Verification of Digital Systems

• Explain the role of different tools and languages in digital system verification and their application in verification processes.
• Apply the basic theory of constrained random verification to academic and real-world situations, including principles of functional verification of RTL designs, state space exploration, transaction concepts, verification quality, and verification plans.
• Design directed and constrained random test cases, ensuring effective stimuli distribution to verify RTL designs for real-world situations.
• Implement and/or use functional checkers, reference models, scoreboards, and assertions using temporal logic to validate design correctness for real-world situations.
• Develop and apply coverage models and coverage model closure techniques to measure verification completeness.
• Implement testbenches in PyUVM using Python to verify the functionality of an RTL design.
• Use simulation tools to debug RTL designs, test cases, functional checks, and coverage models.
• Analyze the effectiveness of a verification environment by evaluating verification metrics and bug-finding capabilities.
• Integrate different verification components, including tests, checks, and coverage models, into a complete verification environment.
• Assess the final quality of a verification environment based on its ability to detect complex RTL design bugs.

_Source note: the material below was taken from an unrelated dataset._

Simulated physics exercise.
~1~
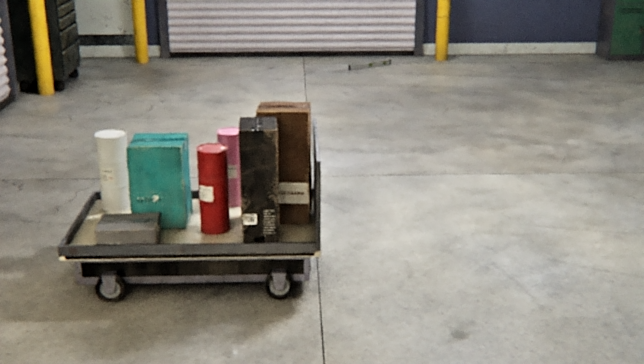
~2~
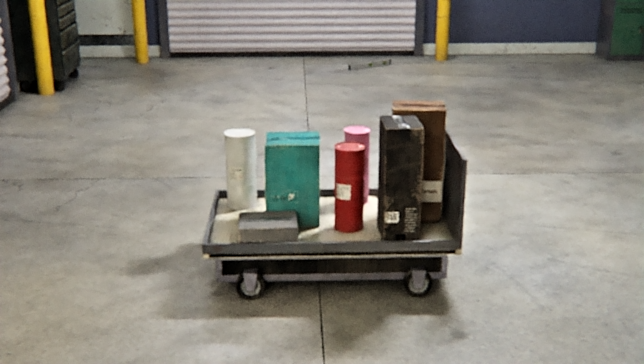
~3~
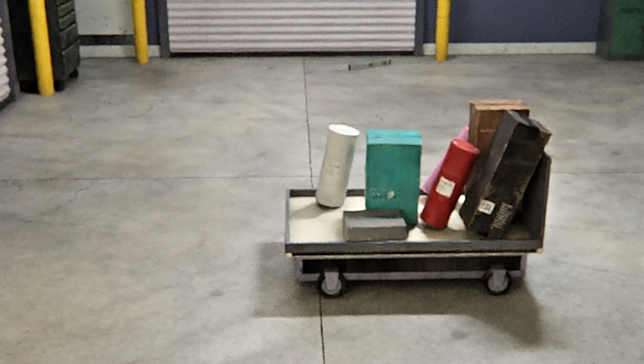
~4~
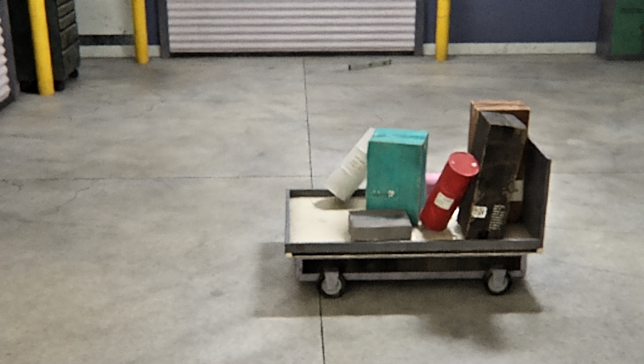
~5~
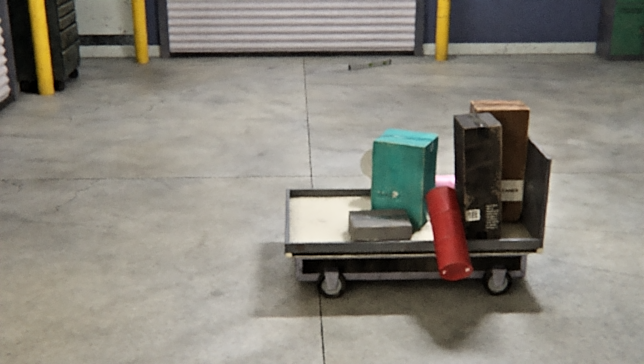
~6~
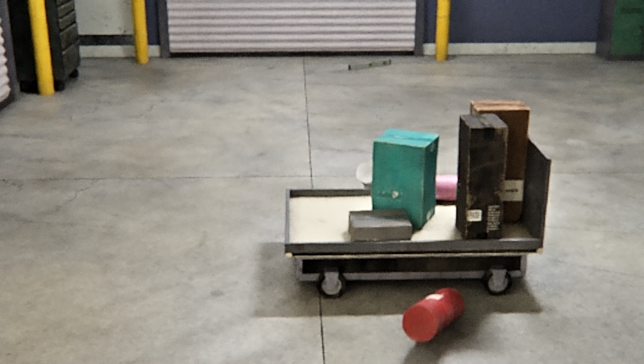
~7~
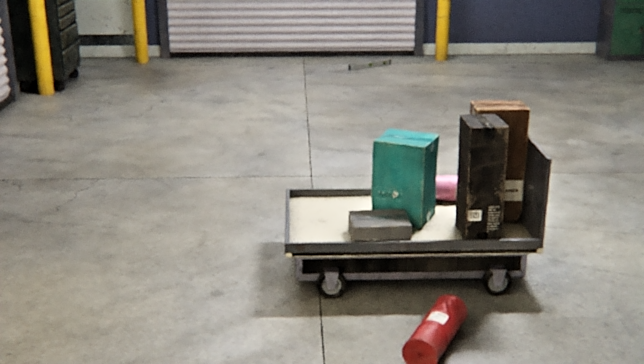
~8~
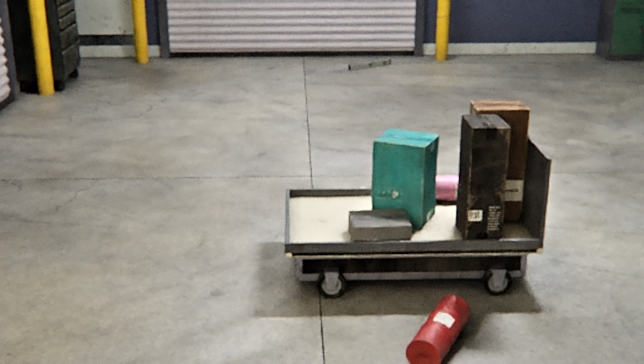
To begin with, a flat cart rolls right across a concrete floor, carrying upright white, pink and red canisters, turquoise, black and brown boxes, and a low grey parcel. It halts abruptly, and the canisters and black box tilt toward the tall board at the right end. The black box rocks back upright while the pink canister topples onto the deck. The white canister drops off the far side, and the red one tumbles over the near edge onto the floor. Finally, the red canister lies in front of the stationary cart, with the three boxes still standing.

Principles of verification of integrated circuits, constrained random verification, verification planning, transaction-based test bench architecture, coverage models, functional checks, assertions, PyUVM, Python tests, scoreboards, requirement-centric verification closure.

• 36 – 49 (Mon 8-12)

02139/02203, Basic skills in programming and digital electronics including some knowledge of a hardware description language.

Lectures, group work, and homework. Mandatory final project.

This course is given in collaboration with the company Syosil, which specializes in verification of digital systems.